E quando ad una violenza già grave e assurda di per sé, si aggiunge quella a posteriori di individui – e sì, uomini e donne – che nulla hanno a che fare con quanto accaduto, tutto ciò assume contorni assai riprovevoli. Riprovevoli tanto quanto l’orco che la ha commessa.
Esattamente quel che è accaduto, e che sta tuttora avendo luogo, in una vicenda che sembra non concludersi mai, nell’agghiacciante dietro le quinte del caso Weinstein. Produttore di successo, e realizzatore di film che purtroppo nessuna di noi con un cuore, un corpo e dei sentimenti, potrà più guardare con gli stessi occhi.
Tante le attrici passategli davanti in questi almeno venti anni di carriera, poche a quanto pare quelle rimaste indenni. Nella mente o nel corpo. Una di queste: l’italiana Asia Argento.
E perché specificarne la nazionalità? Direte voi. Beh, per un motivo molto semplice quanto agghiacciante. Di nuovo. Perché se negli Stati Uniti, come altrove, nei confronti di donne – al tempo poco più che ragazzine – abusate o peggio ancora violentate da questo essere riprovevole, si sono levate solo parole di conforto, comprensione e aiuto; qui, nel paese dove ormai tutto è concesso, giornalai e giornalisti, persone comuni e meno comuni, si sono permesse il lusso di giudicare, commentare, a tratti perfino…disprezzare la diretta interessata.

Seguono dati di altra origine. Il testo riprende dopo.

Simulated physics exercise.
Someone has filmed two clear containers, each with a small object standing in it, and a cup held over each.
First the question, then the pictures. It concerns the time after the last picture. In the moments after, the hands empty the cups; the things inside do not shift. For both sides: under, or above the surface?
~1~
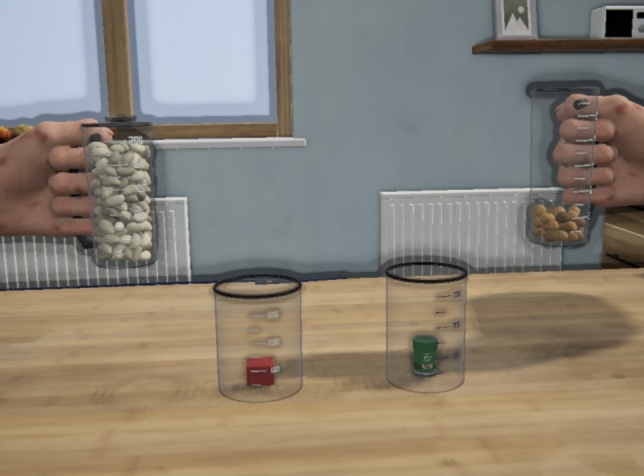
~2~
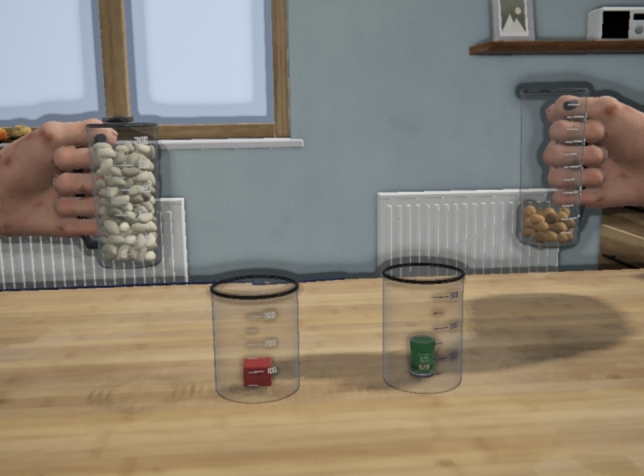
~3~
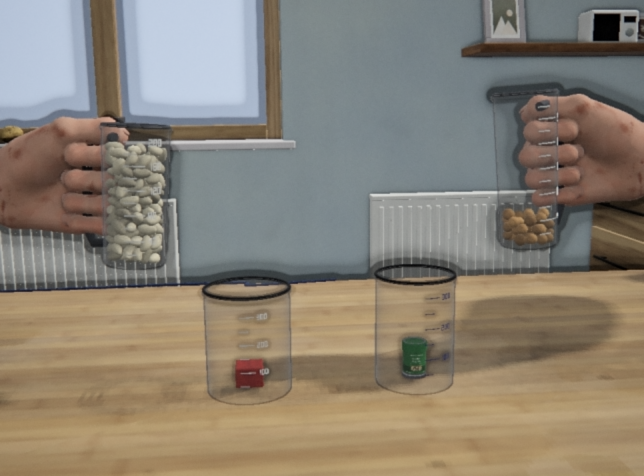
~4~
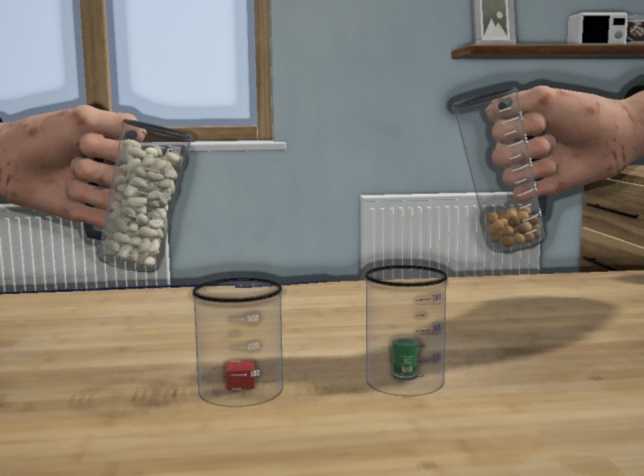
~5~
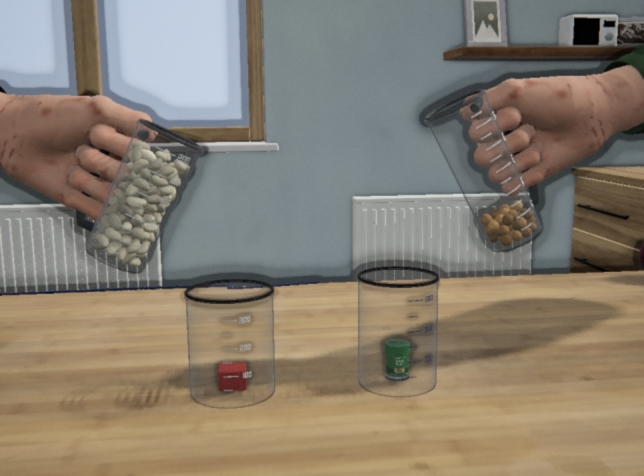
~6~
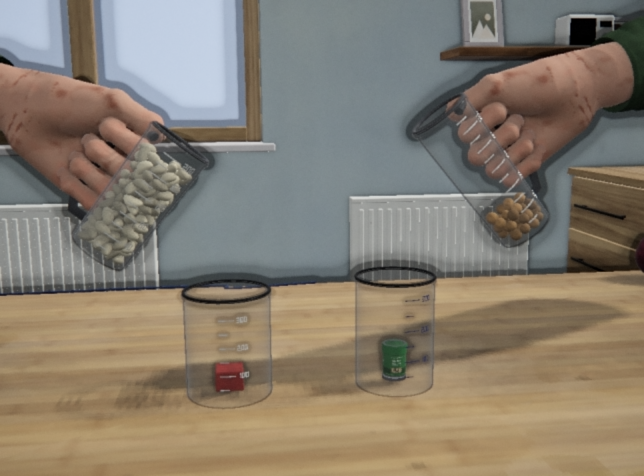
The left object vanishes from sight and the right object pokes through.
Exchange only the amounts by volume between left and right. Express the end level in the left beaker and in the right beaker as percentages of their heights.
25 % and 60 %.
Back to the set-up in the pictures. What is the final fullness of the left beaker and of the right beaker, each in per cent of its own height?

Ma in virtù di cosa? Di quale esperienza di vita? Di quale presunta conoscenza dei fatti? Troppo facile commentare ormai, dietro lo schermo di un computer e una tastiera a volte fin troppo prolifica. Ma finché di tratta di politica, di società, di critiche più o meno giustificate, di notizie più o purtroppo meno vere… passi. È eticamente sbagliato e socialmente controproducente, ma fino ad una certa misura tollerabile. Ma esprimere un giudizio, un commento, entrare nel merito di una questione delicata come l’abuso sessuale subìto da una donna, sia essa un’attrice famosa o una qualunque sconosciuta, questo no.

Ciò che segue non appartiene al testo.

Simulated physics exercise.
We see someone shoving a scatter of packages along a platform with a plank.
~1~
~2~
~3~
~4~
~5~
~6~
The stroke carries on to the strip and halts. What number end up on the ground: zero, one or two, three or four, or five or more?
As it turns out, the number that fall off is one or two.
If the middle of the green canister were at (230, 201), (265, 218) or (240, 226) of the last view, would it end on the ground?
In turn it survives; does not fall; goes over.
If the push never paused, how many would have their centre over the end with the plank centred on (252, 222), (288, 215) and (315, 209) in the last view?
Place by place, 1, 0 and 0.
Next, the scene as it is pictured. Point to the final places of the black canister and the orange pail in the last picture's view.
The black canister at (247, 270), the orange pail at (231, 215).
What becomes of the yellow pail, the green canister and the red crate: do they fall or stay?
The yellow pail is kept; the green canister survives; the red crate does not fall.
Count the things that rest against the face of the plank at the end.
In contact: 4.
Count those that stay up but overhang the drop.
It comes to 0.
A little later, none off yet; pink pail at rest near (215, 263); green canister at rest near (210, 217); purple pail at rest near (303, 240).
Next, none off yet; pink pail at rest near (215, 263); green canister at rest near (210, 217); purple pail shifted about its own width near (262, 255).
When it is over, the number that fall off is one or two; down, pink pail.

Non è e non deve essere né ammissibile né ammesso. Né da sedicenti giornaliste, o presunte tali, né da donne che pure hanno faticato ad affermarsi come tali. Perché a prescindere dal proprio livello di sensibilità, nessuno/a può anche solo pensare di giudicare certi fatti. Non certamente un uomo, che piuttosto potrebbe e dovrebbe sprecare il suo residuo fiato nel condannare un proprio “simile”. Non certamente una donna. Che dovrebbe sapere e conoscere la difficoltà insita proprio nell’esser tale. Nel sopravvivere alla giungla quotidiana. E non quella cittadina dove molte di noi vivono. Ma in quella maschile, che ci circonda e spesso soffoca ogni giorno.
Quante di noi possono dire non aver mai subito una violenza anche solo verbale da parte di un uomo? Quante? Molto poche. Giurerei quasi nessuna. Forse non le più Selvagge, a quanto pare. Ma le più, senz’altro.
Come dimostra l’hashtag lanciato giusto qualche giorno fa su Twitter: #quellavoltache…, o il suo corrispettivo d’oltreoceano #metoo. Un hashtag purtroppo – è il caso di dirlo – di grande successo. Perché se è una vittoria che tante donne finalmente escano allo scoperto, si facciano coraggio e denuncino i propri carnefici, come Asia Argento nel caso Weinstein e come tante altre donne nel proprio mondo, è senz’altro una sconfitta vedere quante ce ne siano (state) ogni giorno, in ogni luogo. E che sia un collega, un superiore, un amico, o un parente, poco importa.
Quel che dovrebbe importare è che episodi di questo tipo non si debbano MAI verificare. E altrettanto MAI si dovrebbero poter “commentare”.